A quello stesso anno risale Loves me like a Rock,chesi rifà invece alla tradizione gospel dai toni più vivaci, quella delle cantate popolari dai ritornelli anaforici e orecchiabili, che le voci calde e profonde dei Dixie Hummingbirds – altro gruppo canoro maschile del Sud – rendono alla perfezione nei cori che fanno da eco alle parole di Simon. La storia è molto semplice: un uomo che, nonostante le tentazioni che il diavolo gli ha proposto fin da bambino, ha sempre resistito soprattutto grazie all’affetto di sua madre, la quale «she loves me like the Rock of Ages», titolo di un famosissimo inno protestante composto 1775, simbolo di fede e protezione.

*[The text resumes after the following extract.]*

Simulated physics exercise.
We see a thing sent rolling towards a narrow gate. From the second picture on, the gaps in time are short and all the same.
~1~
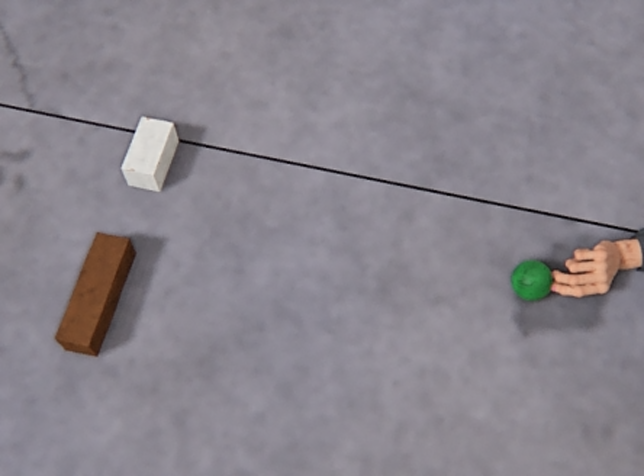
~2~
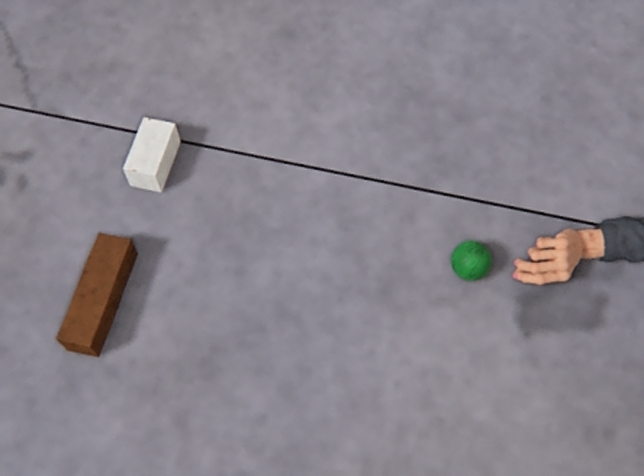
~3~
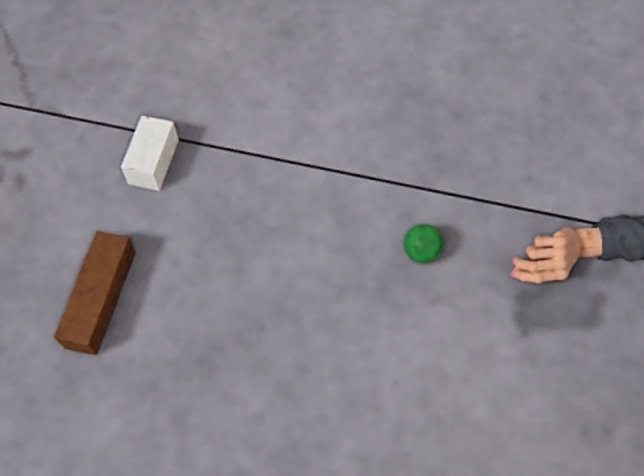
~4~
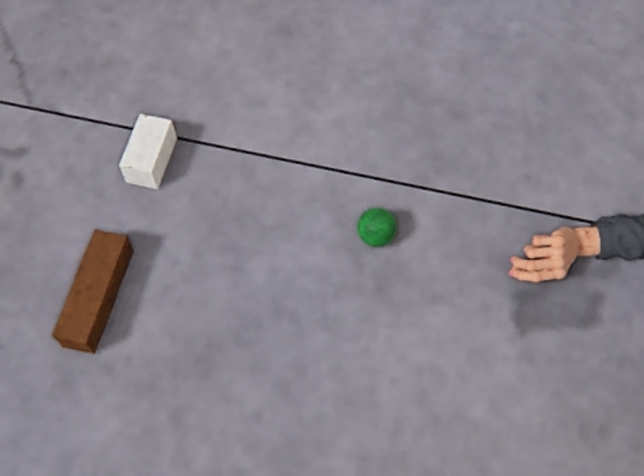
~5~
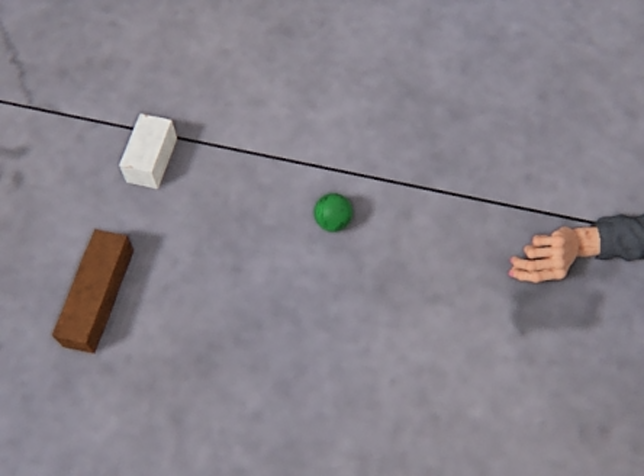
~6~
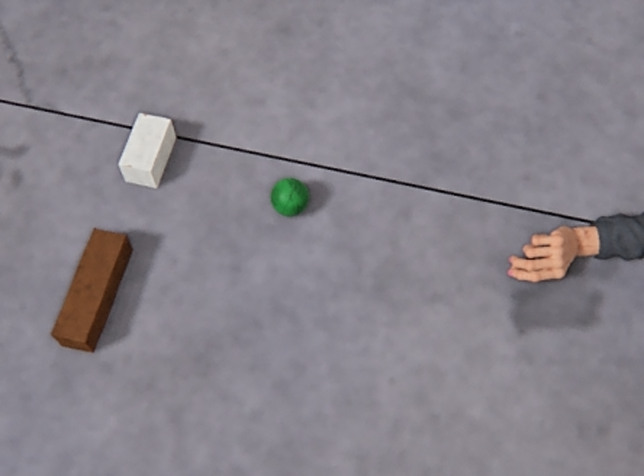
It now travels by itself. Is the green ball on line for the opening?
Here the green ball is stopped.
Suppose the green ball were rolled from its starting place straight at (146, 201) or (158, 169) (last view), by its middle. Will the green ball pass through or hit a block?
One after another: It makes the gap; bounces off.
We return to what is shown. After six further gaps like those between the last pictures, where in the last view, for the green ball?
Its middle is close to (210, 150).
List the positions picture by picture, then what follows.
The first picture shows green ball (532, 280) under the hand; white block (151, 154).
The second picture shows green ball (471, 261); brown brick (99, 294).
The third picture shows green ball (423, 244); white block (151, 153).
The fourth picture shows green ball (377, 227); brown brick (95, 291).
The fifth picture shows green ball (333, 213); white block (149, 151).
The sixth picture shows green ball (290, 197); brown brick (94, 290).
Then, 0.30 s after the last picture, green ball coming back near (196, 158).
Then, 0.86 s after the last picture, green ball coming back near (244, 140).
By the end, the green ball bounces off.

Il gospel come mezzo d’espressione resta uno dei più amati dal cantautore newyorkese, tanto che nel 1987 fu il fautore di A Night of Gospel Glory, un concerto evento dove Simon si esibì come accompagnatore delle più grandi voci del genere, guadagnandosi un posto d’onore nel panorama della musica black, nonostante la sua innegabile ‘bianchezza’.
La tribù dei Santi
Nella ricerca di suoni e significati nuovi, dal Gospel alla musica sudafricana il passo per Paul Simon è stato (relativamente) breve. A metà degli Anni ’80, dopo una serie di delusioni personali e lavorative, Paul è a caccia di qualcosa di nuovo che lo aiuti a uscire dallo stato di inerzia e depressione in cui è scivolato. È qui che arriva un’audiocassetta dei Ladysmith Black Mambazo, un gruppo corale sudafricano a lui sconosciuto: è amore al primo ascolto. Parte così la straordinaria esperienza fatta di viaggi, polemiche e concerti che troverà il suo compimento nel 1986 con Graceland, album dal successo planetario che segna una svolta non solo nella carriera di Simon, ma in generale per la neonata World Music di cui Simon è giustamente considerato uno dei padri fondatori.

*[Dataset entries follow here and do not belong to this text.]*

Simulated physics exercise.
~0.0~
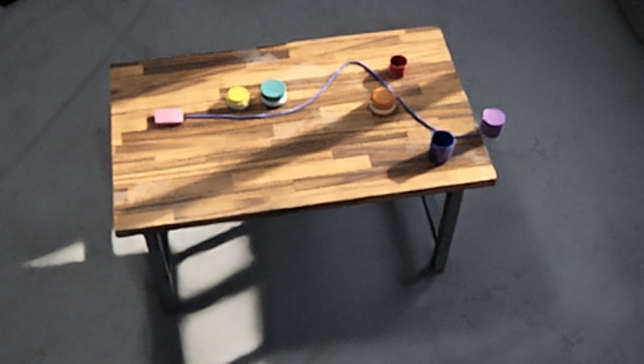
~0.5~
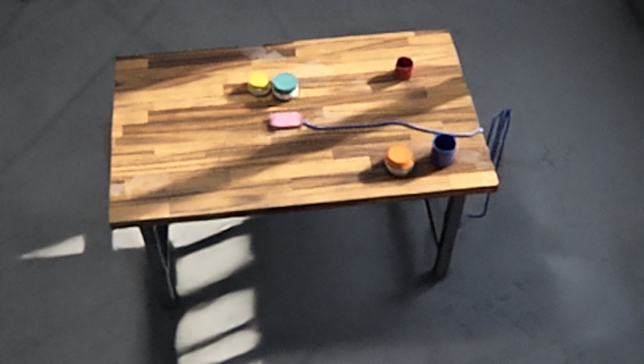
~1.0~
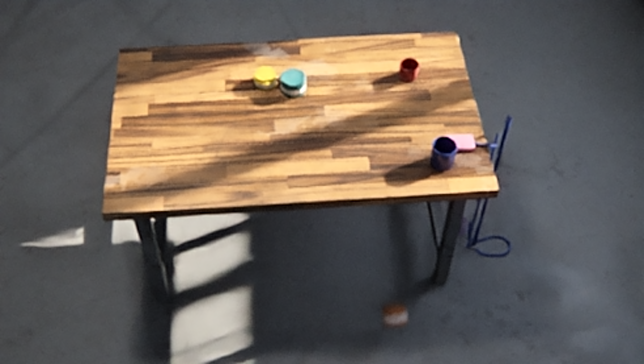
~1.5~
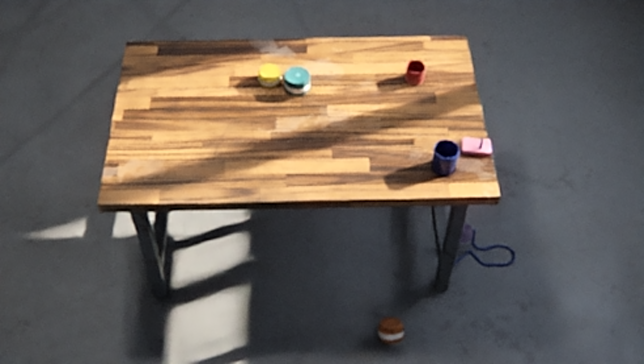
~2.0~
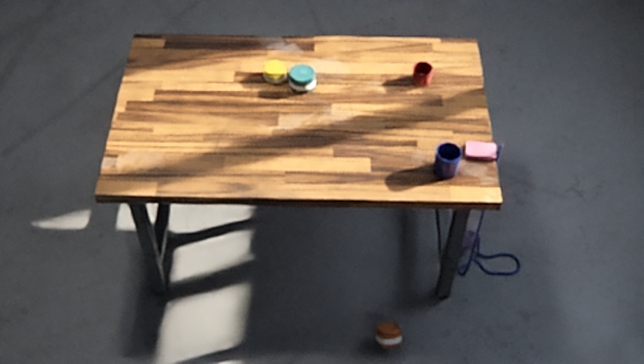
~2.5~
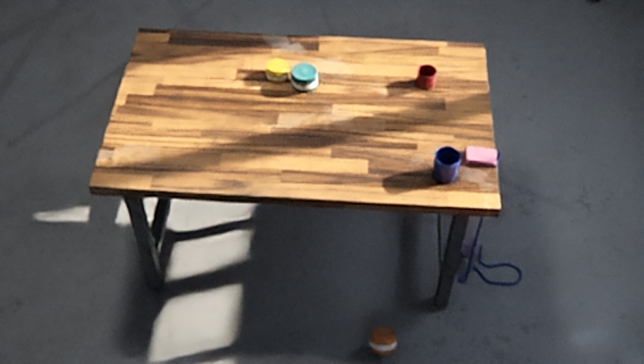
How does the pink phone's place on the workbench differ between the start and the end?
At the start the pink phone lies near the left side of the workbench. By the end it rests at the right edge, just to the right of the blue mug.
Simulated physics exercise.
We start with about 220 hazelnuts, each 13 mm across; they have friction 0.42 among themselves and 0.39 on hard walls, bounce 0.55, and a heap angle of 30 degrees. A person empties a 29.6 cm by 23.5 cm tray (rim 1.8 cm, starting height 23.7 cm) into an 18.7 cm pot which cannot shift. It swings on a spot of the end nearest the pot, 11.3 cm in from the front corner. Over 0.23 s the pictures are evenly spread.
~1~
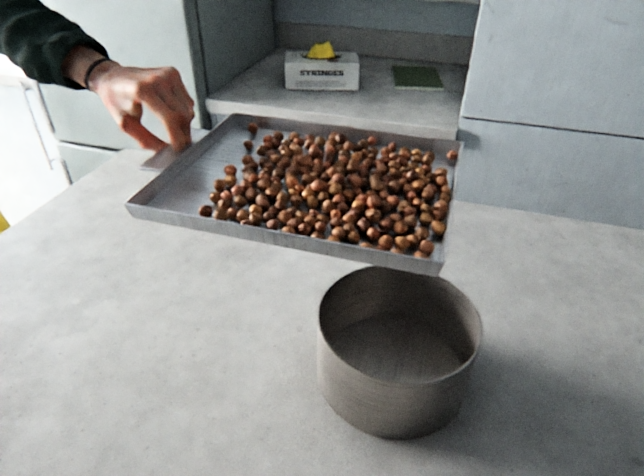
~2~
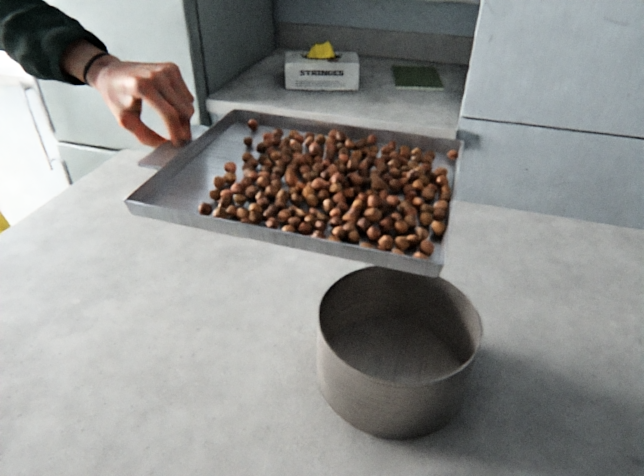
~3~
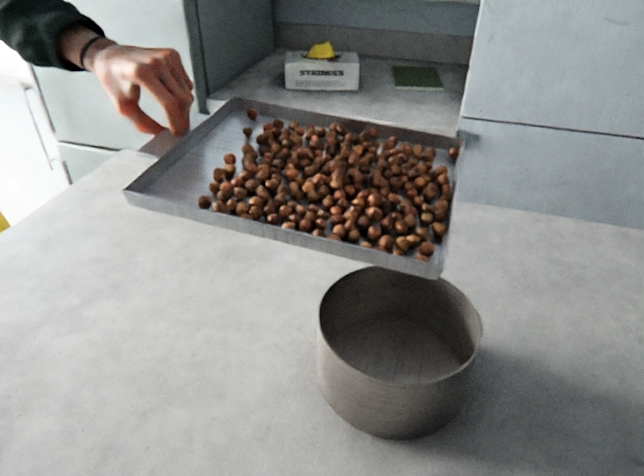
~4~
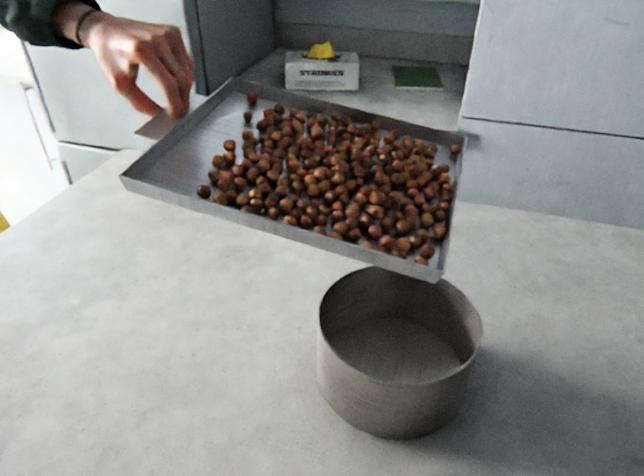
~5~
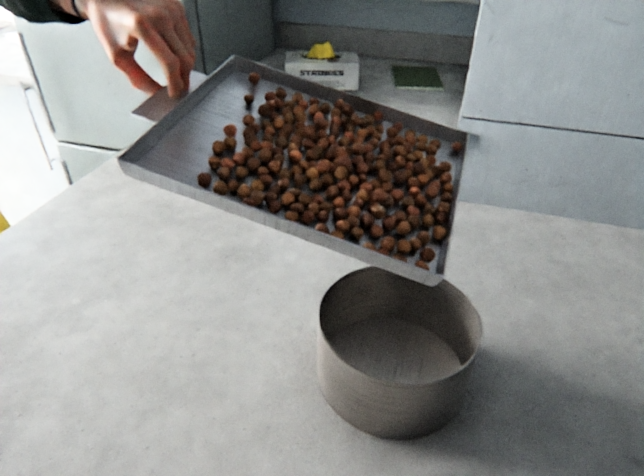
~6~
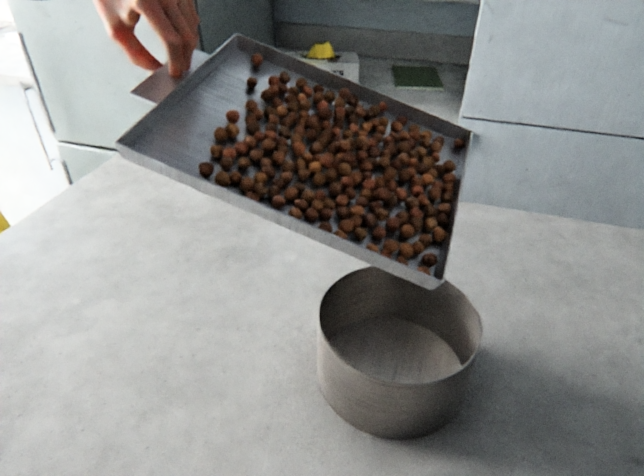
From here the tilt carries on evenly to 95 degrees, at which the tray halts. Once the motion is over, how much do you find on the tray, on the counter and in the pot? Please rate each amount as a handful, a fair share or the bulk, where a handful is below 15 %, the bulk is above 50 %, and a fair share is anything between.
Tray: A handful; counter: The bulk; pot: A fair share.
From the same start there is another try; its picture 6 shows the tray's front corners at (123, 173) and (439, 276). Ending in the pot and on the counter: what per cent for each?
Final per cent - pot 60, counter 40.
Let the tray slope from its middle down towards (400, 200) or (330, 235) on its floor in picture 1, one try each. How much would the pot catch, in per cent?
The share comes to roughly 15 in a hundred, then roughly 70 in a hundred.
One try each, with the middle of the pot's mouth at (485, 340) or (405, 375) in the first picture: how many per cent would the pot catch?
About 75 percent the first time and about 70 percent the second.
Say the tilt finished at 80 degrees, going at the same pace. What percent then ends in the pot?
Share in the pot: Around 30 %.
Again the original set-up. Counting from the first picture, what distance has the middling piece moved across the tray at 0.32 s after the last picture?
Around 3 centimetres.
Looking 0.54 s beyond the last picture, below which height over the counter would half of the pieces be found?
Median height: Approx. 30 cm.
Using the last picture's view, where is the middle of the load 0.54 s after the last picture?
Roughly pixel (425, 162).
Then, 0.32 s after the last picture, tilt 56 degrees; the tray holds 100 %, the pot 0 %.
Then, 0.54 s after the last picture, tilt 81 degrees; the tray holds 100 %, the pot 0 %.
Then, 0.87 s after the last picture, tilt 95 degrees; the tray holds 5 %, the pot 25 %.
In the end, tray 0 %, counter 60 %, pot 40 %.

Una tortuosa strada verso la grazia: ecco spiegato il viaggio descritto in Graceland, il brano che dà titolo all’album. Un’esperienza collettiva che assomiglia sempre più a un pellegrinaggio quasi religioso – come la ‘Great Migration’ citata all’inizio di Seven Psalms – verso una fantomatica Terra Promessa nascosta forse proprio dietro i cancelli della villa del mitico Elvis, il Re del Rock ’n Roll, metafora di un’entità superiore, idolo a cui domandare, appunto, la grazia.

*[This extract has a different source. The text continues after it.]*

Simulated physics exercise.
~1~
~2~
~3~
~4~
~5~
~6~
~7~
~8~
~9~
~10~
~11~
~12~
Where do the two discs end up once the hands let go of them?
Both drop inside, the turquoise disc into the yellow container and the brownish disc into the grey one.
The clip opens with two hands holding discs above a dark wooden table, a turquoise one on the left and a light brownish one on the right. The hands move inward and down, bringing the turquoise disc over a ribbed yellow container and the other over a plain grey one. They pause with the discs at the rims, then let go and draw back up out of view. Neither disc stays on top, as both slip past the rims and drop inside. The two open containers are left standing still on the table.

Dall’esperienza sudafricana, Paul Simon prosegue sull’onda della ricerca musicale internazionale spostandosi però verso l’America meridionale e il Brasile nello specifico, dove trova nuova ispirazione per l’album del 1990, The Rhytm of the Saints. Il titolo è già una dichiarazione programmatica: ma chi sono questi santi? Non sono certo quelli di cristiana memoria; o meglio, non solo. Quegli strani nomi – Oludomare e Babalu-Aye – citati da Paul nel brano eponimo del disco sono infatti divinità del pantheon delle credenze Yoruba, vasto gruppo etno-culturale originario dell’Africa occidentale, diffusosi poi anche in Brasile, Cuba, Giamaica e dintorni durante la tratta degli schiavi. In questo mosaico compositivo non c’è solo il fascino per i ritmi sincopati e ipnotici della tradizione tribale, o il semplice gusto per un esotismo vacuo da colonizzatore bianco. Che si tratti di martiri con l’aureola, profeti barbuti o spiriti della foresta, per Paul Simon non c’è alcuna differenza: è il ritmo dei santi, le voci degli spiriti, che possono guidare anche un ateo convinto come lui verso un orizzonte di senso più ampio e inclusivo.
Quasi come casa
La vocazione spirituale che attraversa l’intera vita artistica di Paul Simon prescinde quindi da qualsiasi fede religiosa, perché, anche quando vengono citati elementi riconducibili chiaramente all’Ebraismo, al Cristianesimo, o a culti più antichi e tribali, non lo si fa con un intento differente, ma sempre nell’ottica comune della ricerca di senso, verità e consolazione, per avvicinarsi in qualche modo al nodo esistenziale che lega intotol’umanità pensante.
Questo lungo percorso ha reso Paul Simon una specie di profeta laico, un pellegrino musicale che in più di mezzo secolo di carriera ha raccolto suggestioni, immagini e storie, viaggiando da un capo all’altro del mondo – da una sinagoga del Queens, passando per le messe gospel delle Chiese nere, fino ai riti ancestrali del folklore sudafricano e brasiliano. Seven Psalms, summa del microcosmo creativo messo su da Simon, si pone quindi come preludio di un possibile punto di arrivo di questo percorso oramai familiare, perché come recita The Wait, coda finale del disco, «it’s almost like home».